December 1 – A Little Goes a Long Way

Discipline your son while there is hope, but do not [indulge your angry resentments by undue chastisements and] set yourself to his ruin. Proverbs 19:18

Our first son is crafty and has been that way from his day one. If he sees it, he wants to touch it and examine its “components.” Early on, this meant stuff got broken and misplaced, often. Man, I would get sooo frustrated!

“How many times have I told this kid not to mess with other people’s stuff…my stuff?” This seemed to be a constant thought from age 4 to 14.

But when I saw these incidents as the teaching moments they were, he received guidance, for the time being, very well. Training was my job and learning and exploration and discovery was his.

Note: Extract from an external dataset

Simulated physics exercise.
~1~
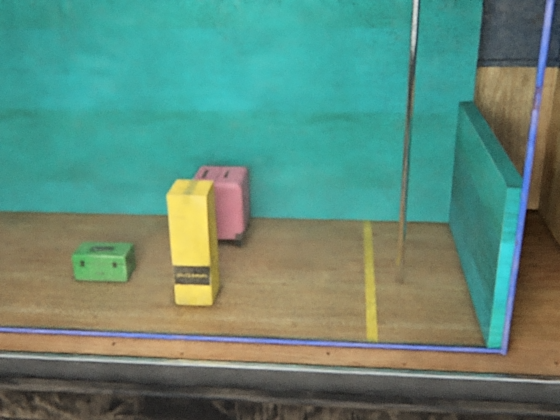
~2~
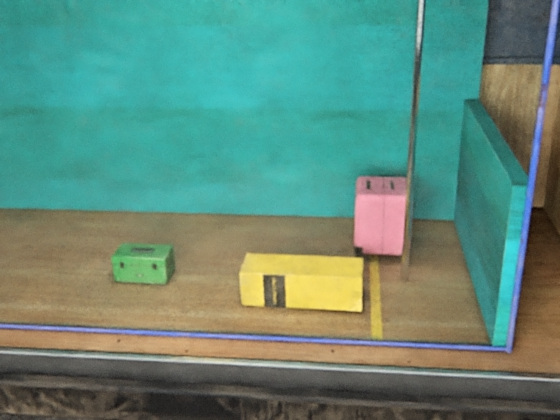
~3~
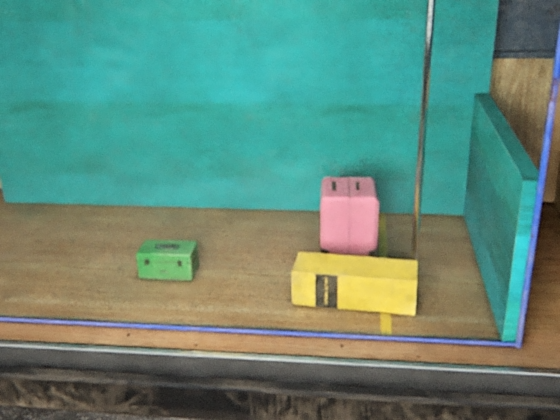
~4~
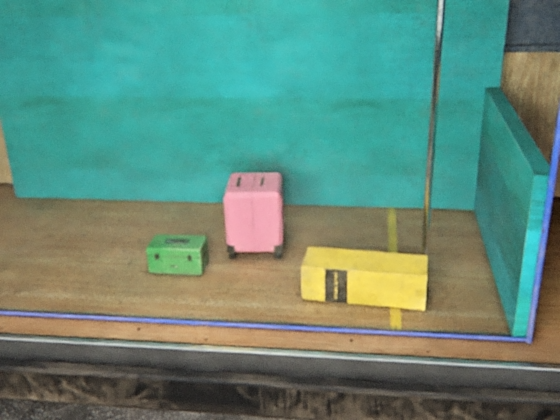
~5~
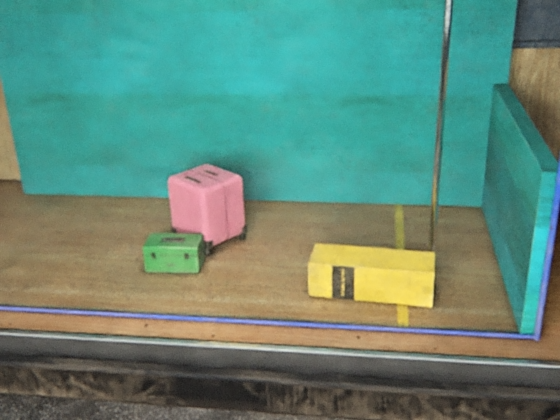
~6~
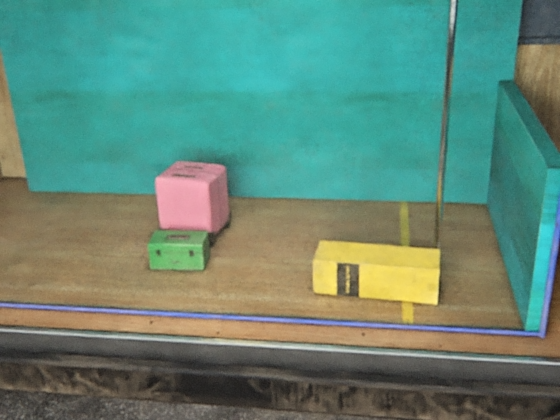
Yellow tall box toppling onto its side and stopping short of the line, pink wheeled case rolling right, then left behind green toolbox.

Thank God for proverbial wisdom like today’s to keep me from harming his budding passion in an effort to establish boundaries of respect.

Now sixteen and very skilled in the attributes of hands-on craftsmanship, this young man has indeed made some marvelous discoveries that I couldn’t have found in a million years. And my whole household benefits from them daily.

Many of us read these words and agree with the biblical insights of Solomon, but our day of “discipline” is past. Our kiddos are grown and the effects of our chastisement or the lack thereof is forever etched.

Not so. That’s the beauty of Godly counsel. The moment you “get it” you can begin to apply it in the form of prayers delivered on behalf of the matter you face. And it can and will transform even the most hopeless of cases. Totally miraculous!

Your children are the letter you write to a time you will never see. So as long as you are breathing, don’t put down that pen. And even though it has no eraser, unforeseen adaptations are allowed and encouraged…they make the best kind of story!

August 26 – Tough Love

My son, do not despise or shrink from the chastening of the Lord [His correction by punishment or by subjection to suffering or trial]; neither be weary of or impatient about or loathe or abhor His reproof, For who the Lord loves He corrects, even as a father corrects the son in whom he delights. Proverbs 3:11-12 AMP

Oh, how my heart breaks when the media uncovers yet another would-be legendary athlete who lost his credibility by way of a violent temper tantrum. So many have come and gone in my lifetime, yet each of them has at least one thing in common. When it came to rules and regulations, they lacked the integrity of character to adhere to and abide by the ones that “cramped their style.”

Honestly, that is the main difference I see between the Hall of Famers and the Hall of “Shamers.” To be great you have to be able to receive loads and loads and loads of correction and direction.

Beyond the sports arena this fact bares truth, even in practical living. In light of today’s Proverb, I’ll share a moment in my life where I was out of alignment with God in an area of my thinking and desperately needed some help.

My wife and I felt very strongly about having children when we married. And God blessed us with three beautiful babies in the first five years (eighteen months apart)!  And though I was overjoyed they were here and healthy, I was unpleasantly caught by surprise when in that fifth year, my sweetie informed me of the soon arrival of our fourth child.

Not wanting to disappoint or upset her, I began to internally worry about the future. I felt it was my responsibility to figure out how to feed, clothe and shelter all of these people. So, as the days ticked on, my heart became more calloused and cold toward God, my wife and my kiddos.

But that all changed on December 5th, 2000, when my wife called me at the office to tell me I needed to come home right away. Hours later, we said our goodbyes to our baby.
To date, that was one of the hardest things I have ever lived through. You talk about broken, I was indeed a shattered mess of a man that day. It took me all of eight months to seek God about what happened. Regardless of the “whys,” I knew my worries about future provision consumed me all the way up until that dreadful day.

I could say what I wanted (or what everyone else was saying), but our baby was not feeling loved and welcomed or appreciated by his Daddy. Therefore, I got just what I deserved and couldn’t handle the truth. And this is where God stepped in and applied needed direction, with just the right amount of mercy and love, to get me back up on my feet and back in the game.
That’s been eight children ago. But every single time I known someone’s coming since then, the first thing I say before I do anything else is, “Welcome to the Dunford Clan. We’ve been expecting you!”

But without God’s “chastisement,” I could have grown bitter and blamed Him for the unknown and never put the focus where it truly belonged all along: on my fear-filled heart.